Timesaver’s guide to CIRI

What not to miss at this year's CIRI conference

CIRI’s 25th annual conference is entitled ‘Accelerate your strategy’ and it kicks off in Montreal on the last day of the F1 Canadian Grand Prix.

Attendees are invited to join the noisy fun at Circuit Gilles Villeneuve on Sunday before getting down to work. Expect the racing theme to continue, including at the big Monday night party. Get your driver’s suit or pit-crew uniform ready.

CIRI banner

Bienvenue
After Yvette Lokker’s first conference as CIRI’s head of professional development in 2009, she surveyed members to find out whether they wanted their annual event to be held in a city or a resort; the results came back 50/50.

Beginning the following year in Ottawa and then Lake Louise in 2011, CIRI has been alternating between cities and resorts ever since. This is the first time the event has been held in Montreal. Last year there were more than 225 attendees. As IR magazine went to press, registration was up 20 percent on the same point last year.

Fighting words
The best thing about CIRI’s conference program is that it has IR professionals who have been in seriously difficult situations lately. For example, Canadian Pacific Railway’s vice president of investor relations and corporate planning, Janet Weiss, will be attending fresh from a heated proxy fight against Pershing Square’s Bill Ackman. In addition, in successive sessions, MOSAID’s Michael Salter and WiLAN’s Tyler Burns will each tell his side of last year’s hostile bidding situation.

Outside the box
Almost all the speakers are from within the IR community – with a single dramatic exception: Estelle Métayer is a strategic communications expert based in Switzerland as well as an adjunct professor at McGill University in Montreal.
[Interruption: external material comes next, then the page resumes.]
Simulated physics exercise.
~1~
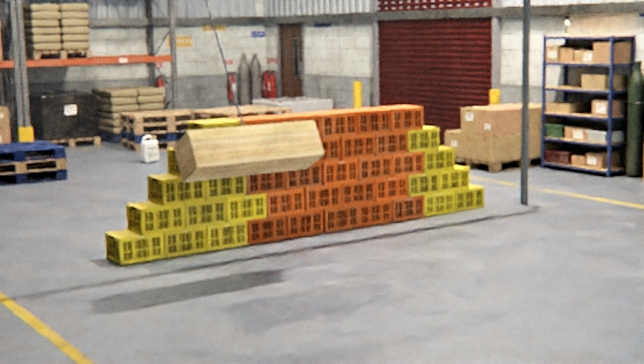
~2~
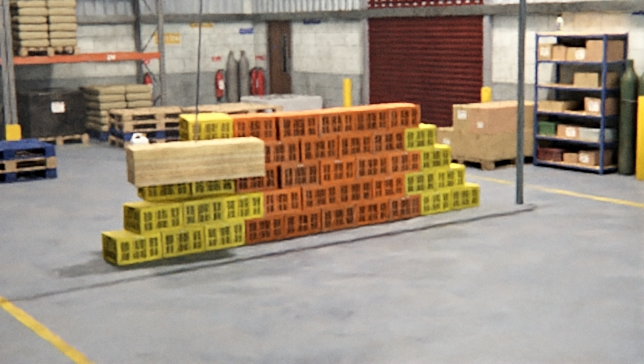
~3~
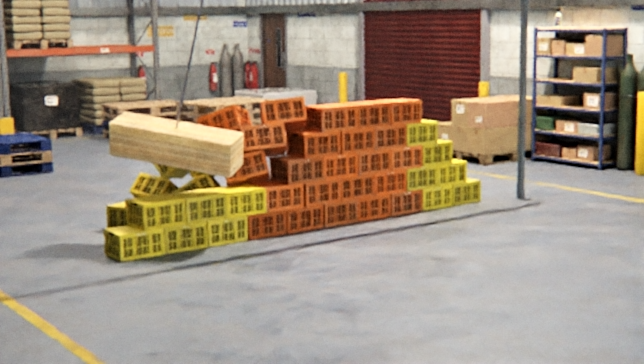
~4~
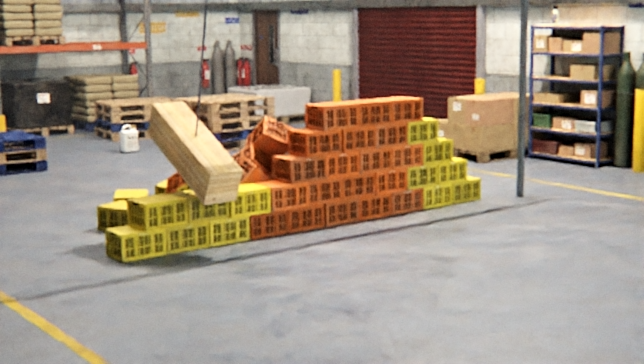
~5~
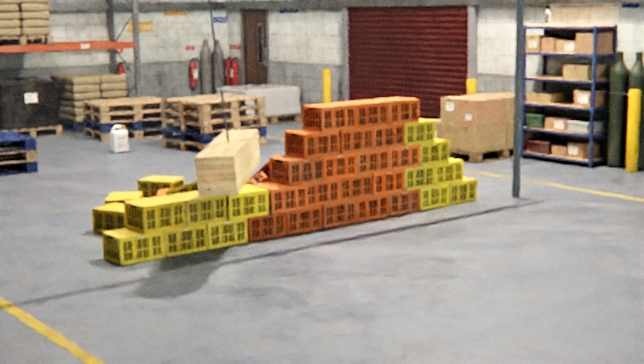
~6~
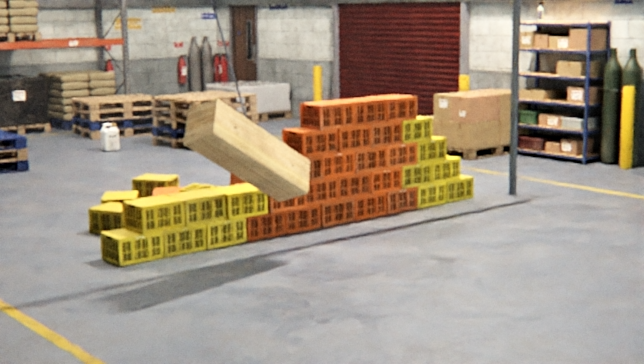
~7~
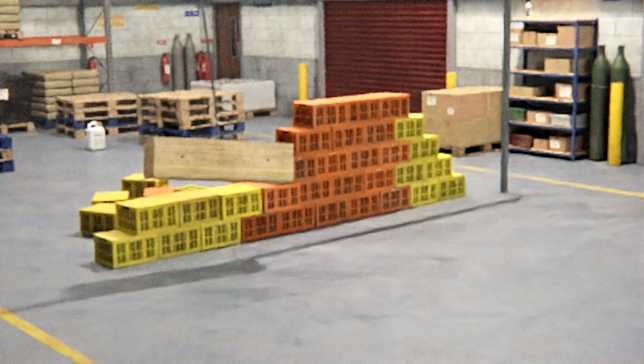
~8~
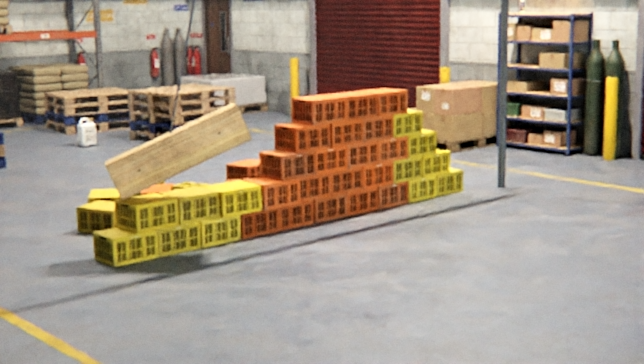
Warehouse floor, a hanging timber beam swinging into the left side of a stepped orange and yellow crate wall, toppling crates, the right side left standing.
She will talk about using the ‘invisible web’ to uncover competitive intelligence and how others may be using it to research your own company. ‘It should be eye-opening – and maybe a bit unsettling,’ says Lokker.

Upping the chatter level
CIRI has been moving away from static presentations to more fireside chats and roundtable discussions that get the audience involved. ‘There’s so much knowledge in our membership base to take advantage of, whether they’re on a panel or not,’ Lokker explains.  

School’s out
Congratulations to the students in the first CIRI/Ivey IR certification class, who will complete their course credits at the conference and begin preparing for final exams.  

App a goner
CIRI was a tech adventurer when it put its conference program and speaker ratings on BlackBerrys and iPhones. But the take-up was small and this year organizers have gone for a simple pocket agenda instead. What it lost in greenness, however, CIRI is making up for by dispensing with USB sticks and instead making session materials available on the web ahead of time.